Password Cracking Geekiness

Since I'm stuck in the terminal on my way to Boston I figure I might as well be contrarian and post about something besides the stupidity of Airport security.  On that note though, why we as a society haven't risen up and revolted against having to take our shoes off I will never know...

There are really two approaches to dictionary attacks in password cracking.  It's kind of appropriate that John the Ripper (JtR) and Cain and Able (C&A) take different sides in that divide considering their user-bases get along about as well as Mac and Windows users.   As you probably know, in a standard dictionary attack you take dictionary words and mangle them in a predefined way.  For example you take the dictionary word "password" and turn it into "P@ssWord99".  Where the two approaches differ though is in what order they apply the mangling rules to dictionary words.

The first approach, which JtR takes, runs through the rules in order.  It applies each individual mangling rule to all the dictionary words before moving on to the next rule.  For instance, if you have two dictionary words "foo" and "bar" it would create guesses in the following order:
foo1
bar1
foo2
bar2
FOO
BAR
....

C&A on the other hand applies all the mangling rules to each individual dictionary word before trying the next word.  Once again using "foo" and "bar" C&A would make the following guesses:
foo1
foo2
FOO
bar1
bar2
BAR

Now ideally if you have time to run through all your mangling rules/dictionary words then both options are equally valid.  The thing is, you generally want to crack passwords as quick as possible so you can move on to your next case.  So which approach is better?  I tend to favor the first approach as that assumes that the words in your dictionary have about the same probability, but the rules vary widely in how likely they are to generate a "hit".  In C&A, the view is you want to exhaustivly test the highest probability words first.  Now I admit, some words are much more likely to generate hits than others, "monkey, password, swear words, football, etc".  It's pretty easy to deal with that in JtR though as all you need to do is do two runs, the first one with a "high priority" dictionary and the second one with a larger less specific dictionary.

The main problem with C&A's approach is that you tend to get stuck on certain word/rule combinations.  For example, C&A gives you the option to try every single case combination, (aka PaSSwoRd).  Unless you prune your dictionary though, you can find yourself spending all day/week on words like "supercalifragilisticexpialidocious".  Also, if your dictionary is a million words long, you usually are better off trying the highly likely rules  first on all the dictionary words before you start doing things like adding four digits to the end of passwords.
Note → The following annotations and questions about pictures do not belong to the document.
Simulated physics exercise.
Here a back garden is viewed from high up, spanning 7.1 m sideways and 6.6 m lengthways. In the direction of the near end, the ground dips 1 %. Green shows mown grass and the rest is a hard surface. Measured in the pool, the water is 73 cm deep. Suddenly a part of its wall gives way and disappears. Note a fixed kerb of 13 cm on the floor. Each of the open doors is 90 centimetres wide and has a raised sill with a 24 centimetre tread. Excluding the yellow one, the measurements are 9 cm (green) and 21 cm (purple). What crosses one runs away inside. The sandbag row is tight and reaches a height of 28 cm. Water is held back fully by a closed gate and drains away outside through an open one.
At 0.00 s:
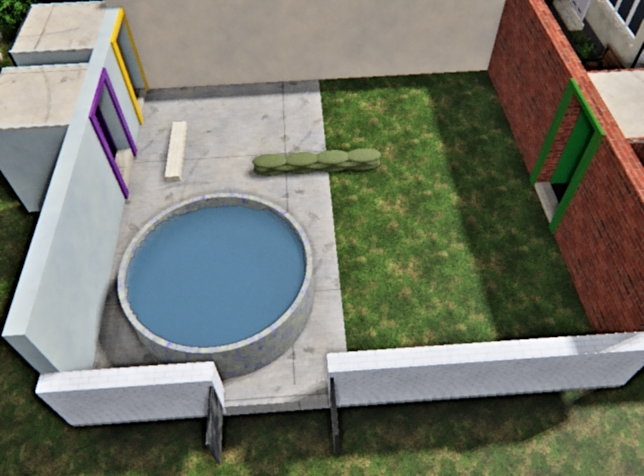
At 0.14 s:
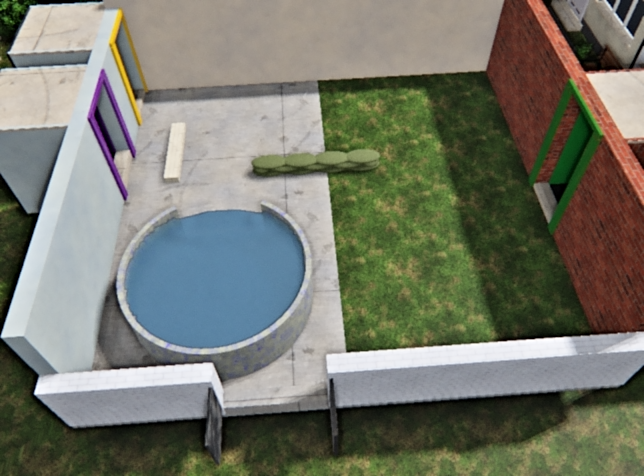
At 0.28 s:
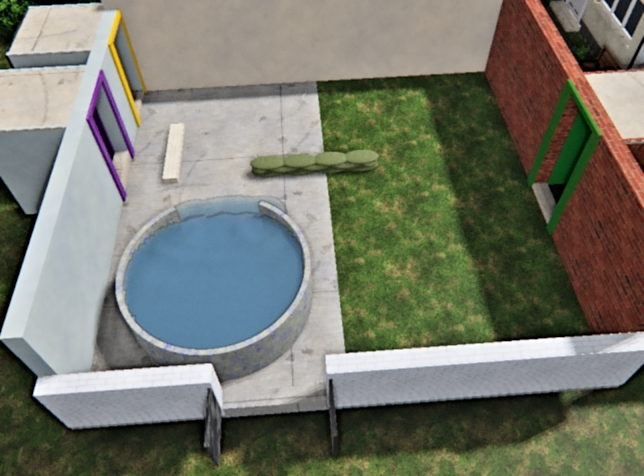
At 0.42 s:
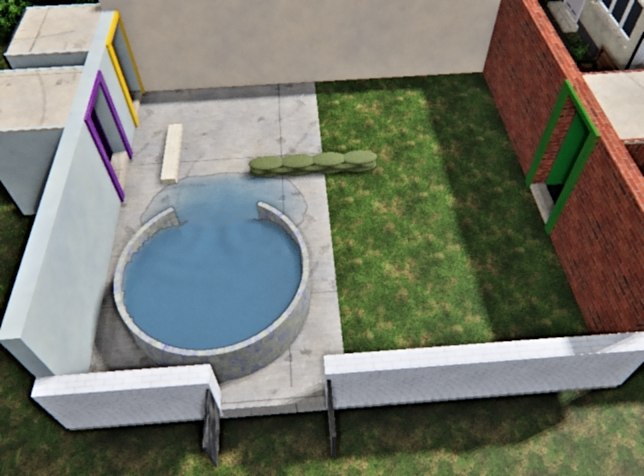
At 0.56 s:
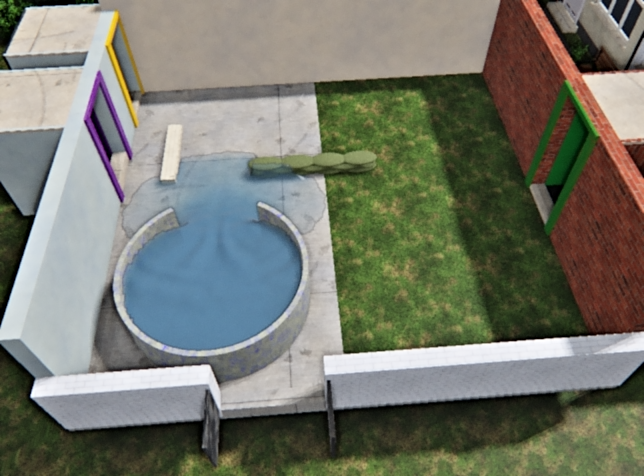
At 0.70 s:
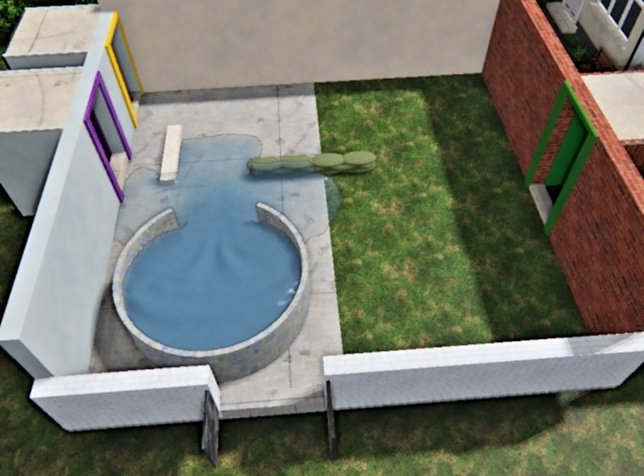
A round garden pool losing part of its far wall, water spreading across the paving around a low hedge and bench.
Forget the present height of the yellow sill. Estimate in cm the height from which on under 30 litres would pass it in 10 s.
I would say 28 cm.
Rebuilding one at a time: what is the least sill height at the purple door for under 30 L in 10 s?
For purple: Close to 15 cm.
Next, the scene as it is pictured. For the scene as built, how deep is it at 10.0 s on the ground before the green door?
About 8.0 cm.
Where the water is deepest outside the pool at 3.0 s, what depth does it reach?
About 36 cm.
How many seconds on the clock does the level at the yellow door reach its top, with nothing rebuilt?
The level tops out near 3.0 seconds.
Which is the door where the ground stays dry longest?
I'd go with the green door.
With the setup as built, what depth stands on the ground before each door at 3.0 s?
Door by door in cm - yellow 29, green 0, purple 17.
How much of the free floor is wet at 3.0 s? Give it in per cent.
Roughly 55 percent of the floor is wet.
After 1.4 s water covers 25 % of the floor, deepest (38 cm) near (267, 184); it has not reached the yellow door.
After 3.0 s water covers 55 % of the floor, deepest (36 cm) near (203, 98); 29 cm at the yellow door, 88 litres in over its 9 cm sill.
After 10.0 s water covers 95 % of the floor, deepest (16 cm) near (83, 403); 7 cm at the yellow door, 309 litres in over its 9 cm sill.
At the yellow door as built, the water arrived by 1.6 s and peaked near 29 cm at 3.0 s.
With a sill of 24 cm, 52 litres would have come in within the 10 s; with 32 cm, 15 litres. So under 30 litres takes about 28 cm.
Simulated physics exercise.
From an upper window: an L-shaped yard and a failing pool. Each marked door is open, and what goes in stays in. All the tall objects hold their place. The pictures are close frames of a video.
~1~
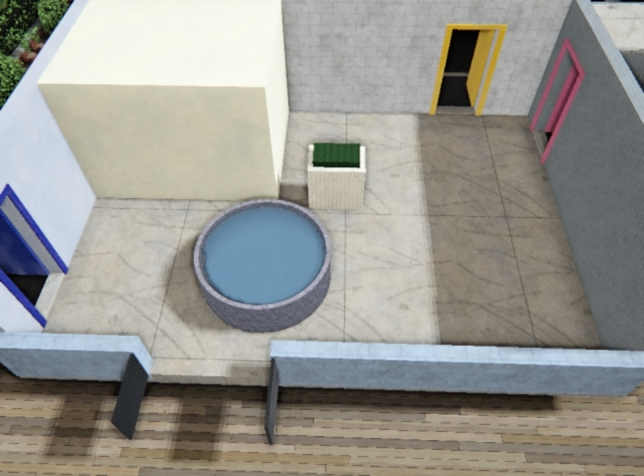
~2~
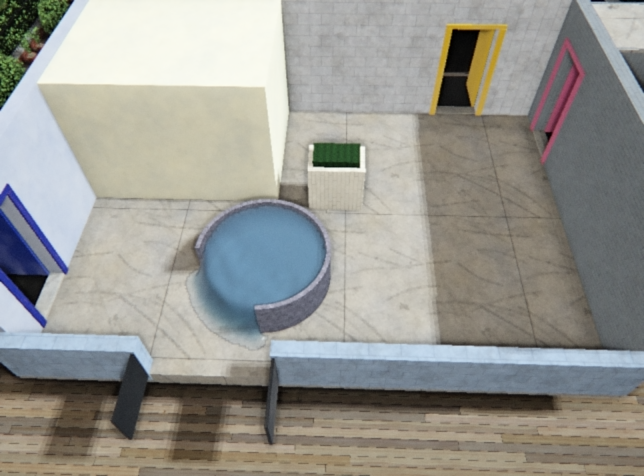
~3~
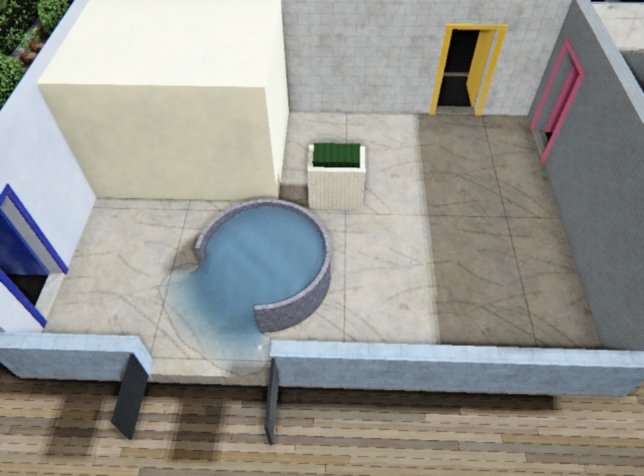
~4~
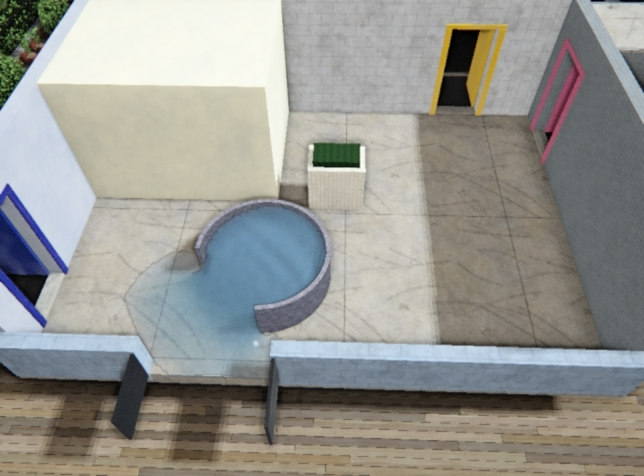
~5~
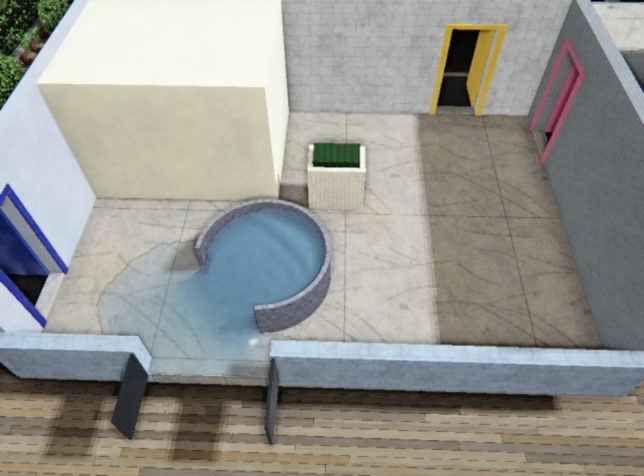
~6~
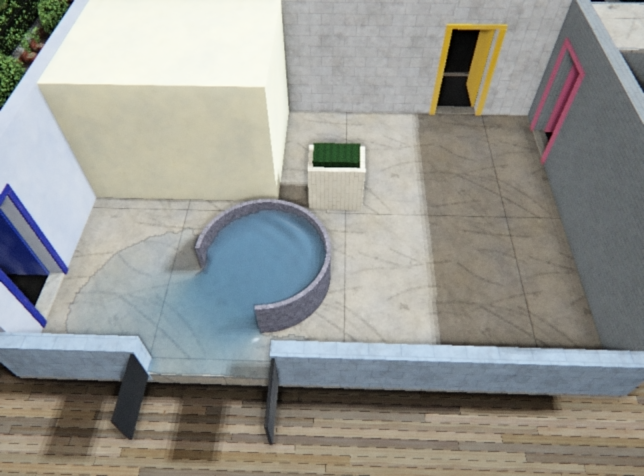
The clip shows a walled yard with a round tank of still water; the tank's front-left side opens, and water pours out across the pale paving, spreading toward the front wall's opening and then leftward in a widening shallow sheet.
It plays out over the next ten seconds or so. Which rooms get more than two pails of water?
In the end: The blue door takes more than that; the yellow door stays under that; the pink door stays under that.
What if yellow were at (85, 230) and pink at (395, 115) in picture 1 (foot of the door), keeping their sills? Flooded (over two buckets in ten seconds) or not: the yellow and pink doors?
One by one: Yellow door goes over; pink door holds.
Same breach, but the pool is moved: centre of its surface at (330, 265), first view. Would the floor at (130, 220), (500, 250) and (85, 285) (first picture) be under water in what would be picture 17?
One after the other: Dry, dry, covered.
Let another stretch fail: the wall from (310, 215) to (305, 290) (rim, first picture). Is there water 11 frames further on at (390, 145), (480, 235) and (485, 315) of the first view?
As listed: No water, flooded, covered.
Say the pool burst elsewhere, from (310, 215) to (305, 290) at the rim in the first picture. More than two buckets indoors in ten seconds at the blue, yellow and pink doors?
Blue stays under, yellow passes that mark, pink lets more in.
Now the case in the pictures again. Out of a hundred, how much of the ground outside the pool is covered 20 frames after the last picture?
Near 20 in a hundred.
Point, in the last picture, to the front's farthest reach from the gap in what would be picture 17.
At about (97, 199).
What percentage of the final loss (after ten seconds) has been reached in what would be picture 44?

That being said, the biggest advantage of C&A's approach from a generating/coding standpoint is that it is very hard to do comprehensive case mangling or character insertion in the approach JtR takes.  You would need a rule for every possible option, which can quickly balloon into 1,000's of rules.  Also since your dictionary words are of different lengths, you waste some time trying to mangle words only to find out they aren't long enough for that rule to apply to them.  In short, that's one huge advantage C&A has over JtR.  When cracking passwords, I'll often run them through C&A on one computer just to take advantage of it's case mangler even though I do a majority of my cracking with JtR.  That's annoying to say the least, and C&A doesn't give you much flexibility in the rules you apply to it, (aka you can't do case mangling AND add a number to the end) so I'm working on a script to allow the use of a hybrid approach in JtR.  I'm tempted to call it Mowndo the word mutilator (It's got electrolytes... See the movie idiocracy if you don't get it).  It takes a JtR config file and applies the standard JtR rules in order, (like normal), but it also performs case mangling like C&A.  Once again using "foo" and "bar" it would produce:
foo1
Foo1
fOo1
foO1
bar1
Bar1
bAr1
baR1
foo2
Foo2
fOo2
.....

Now for the most part this doesn't matter since only about 8% of normal password contain an uppercase letter.  Of those 8%, a vast majority of them either capitalize the first letter, capitalize everything, or cap vowels.  What we are really interested in though is trying to crack those "strong" passwords.  When targeting them, this approach might help us a bit.  In short, it's not something you would want to do at the beginning of your cracking session, but it would be useful to use before you give up and resort to bruteforcing the password.